A Comparative Assessment of Reynolds Averaged Navier-Stokes and Large-Eddy Simulation Models: Choosing the Best for Pool-Type Fishway Flow Simulations

Fishways are an important solution for mitigating the ecological impacts of river barriers, with their hydrodynamics playing a key role in their effectiveness. Computational fluid dynamics (CFD) is now one of the main tools to predict and characterize flow hydrodynamics, but choosing the most suitable turbulence model is considered one of its main challenges. Although substantial research has been carried out on vertical slot fishways, where the flow is predominantly two-dimensional, studies on pool-type fishways with bottom orifices remain scarce. In this study, three Reynolds averaged Navier-Stokes (RANS) turbulence models (the standard k-epsilon model, the renormalized group k-epsilon (RNG) model, and the standard k-omega model) and the large-eddy simulation (LES) model performances were compared to simulating the flow in a pool-type fishway with bottom orifices. ADV and PIV experimental data were used to assess model performance. While all the turbulence models accurately predicted the discharges and flow depths, the LES model outperformed the others in reproducing flow patterns, velocities, and turbulent kinetic energy. The RNG model also showed reasonable agreement with the experimental data.
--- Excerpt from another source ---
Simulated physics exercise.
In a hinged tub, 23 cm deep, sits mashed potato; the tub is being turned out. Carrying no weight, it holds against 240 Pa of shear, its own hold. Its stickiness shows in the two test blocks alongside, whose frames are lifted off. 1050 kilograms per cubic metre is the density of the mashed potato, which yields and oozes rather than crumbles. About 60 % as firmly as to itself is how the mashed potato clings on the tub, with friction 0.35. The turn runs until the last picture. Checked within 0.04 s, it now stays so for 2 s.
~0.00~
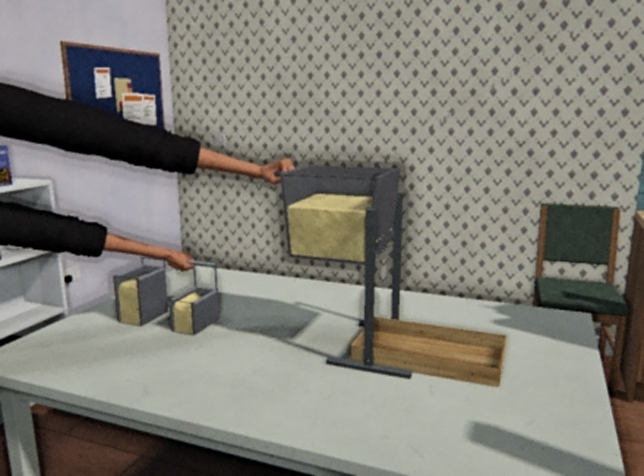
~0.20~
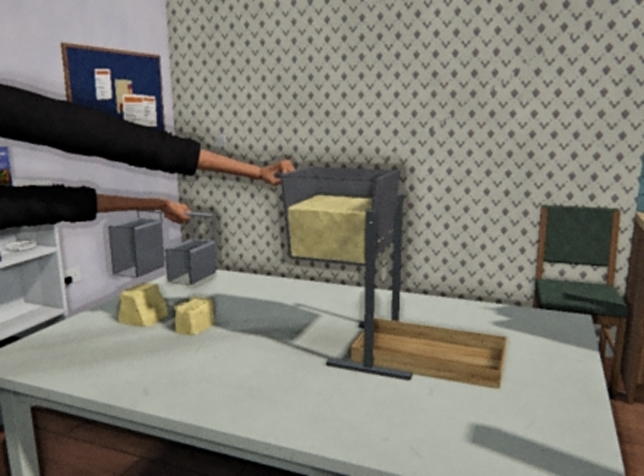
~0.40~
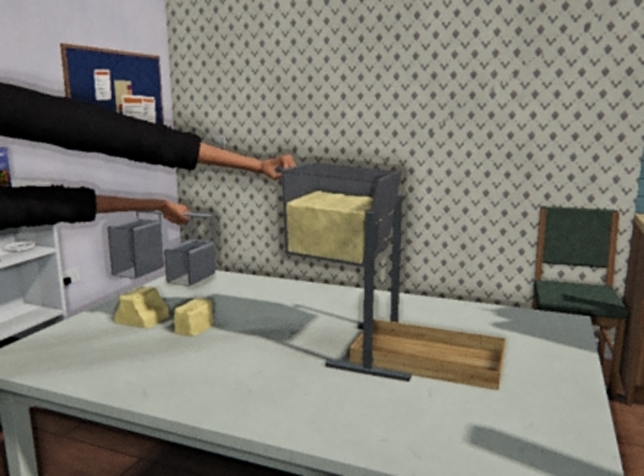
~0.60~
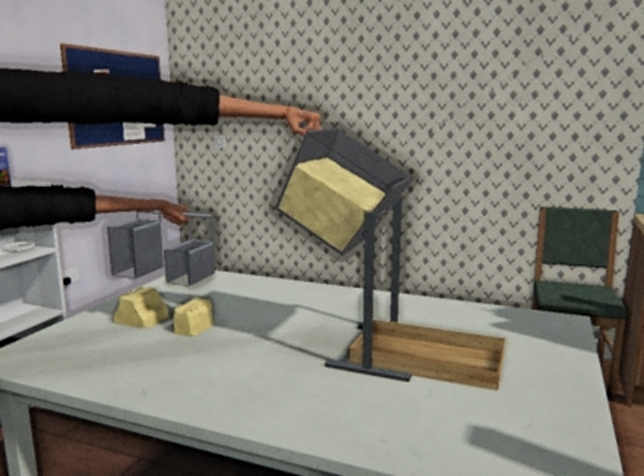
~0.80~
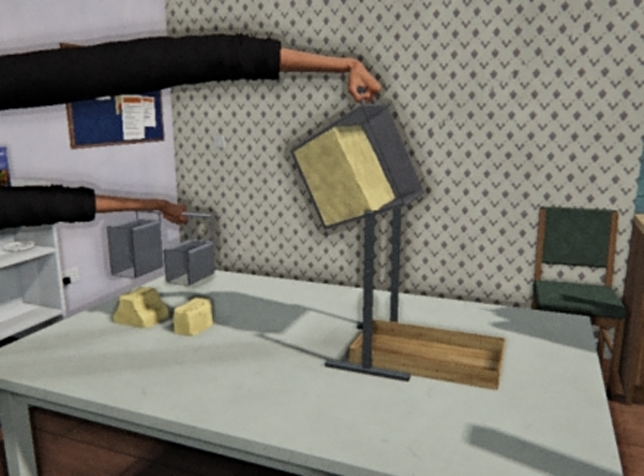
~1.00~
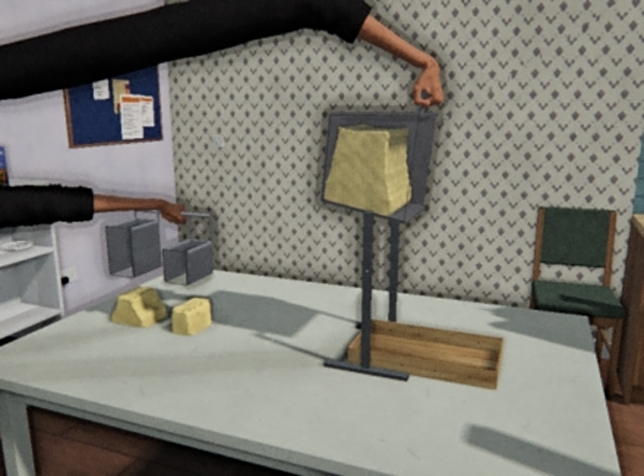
At the start, one hand grips a grey tub of pale yellow mash on a stand, while another holds holders around two small blocks. The second hand lifts the holders clear and the blocks slump slightly. Then the first hand swings the tub up and rightward until it stands on its side, mash still inside.
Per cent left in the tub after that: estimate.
Roughly 35 percent.
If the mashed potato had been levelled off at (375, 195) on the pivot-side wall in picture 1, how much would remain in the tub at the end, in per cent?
Then about 25 %.
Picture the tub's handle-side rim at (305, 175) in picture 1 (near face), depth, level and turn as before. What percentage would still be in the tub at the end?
In that case close to 45 %.
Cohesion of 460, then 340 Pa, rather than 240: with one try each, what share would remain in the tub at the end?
Roughly 40 % followed by roughly 40 %.
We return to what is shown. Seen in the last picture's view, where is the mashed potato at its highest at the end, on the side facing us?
(360, 186).
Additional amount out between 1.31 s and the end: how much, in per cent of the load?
Near 10 %.
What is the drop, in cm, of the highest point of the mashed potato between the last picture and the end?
14 cm or so.
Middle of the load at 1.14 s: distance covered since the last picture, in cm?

By contrast, the k-epsilon model delivered the poorest performance, failing to accurately predict the sizes of the recirculation zones and the locations of the recirculation axis and presenting the weakest agreement with the experimental observations. The value of the LES model in studying and characterizing fishway hydrodynamics, particularly concerning turbulence parameters, is highlighted.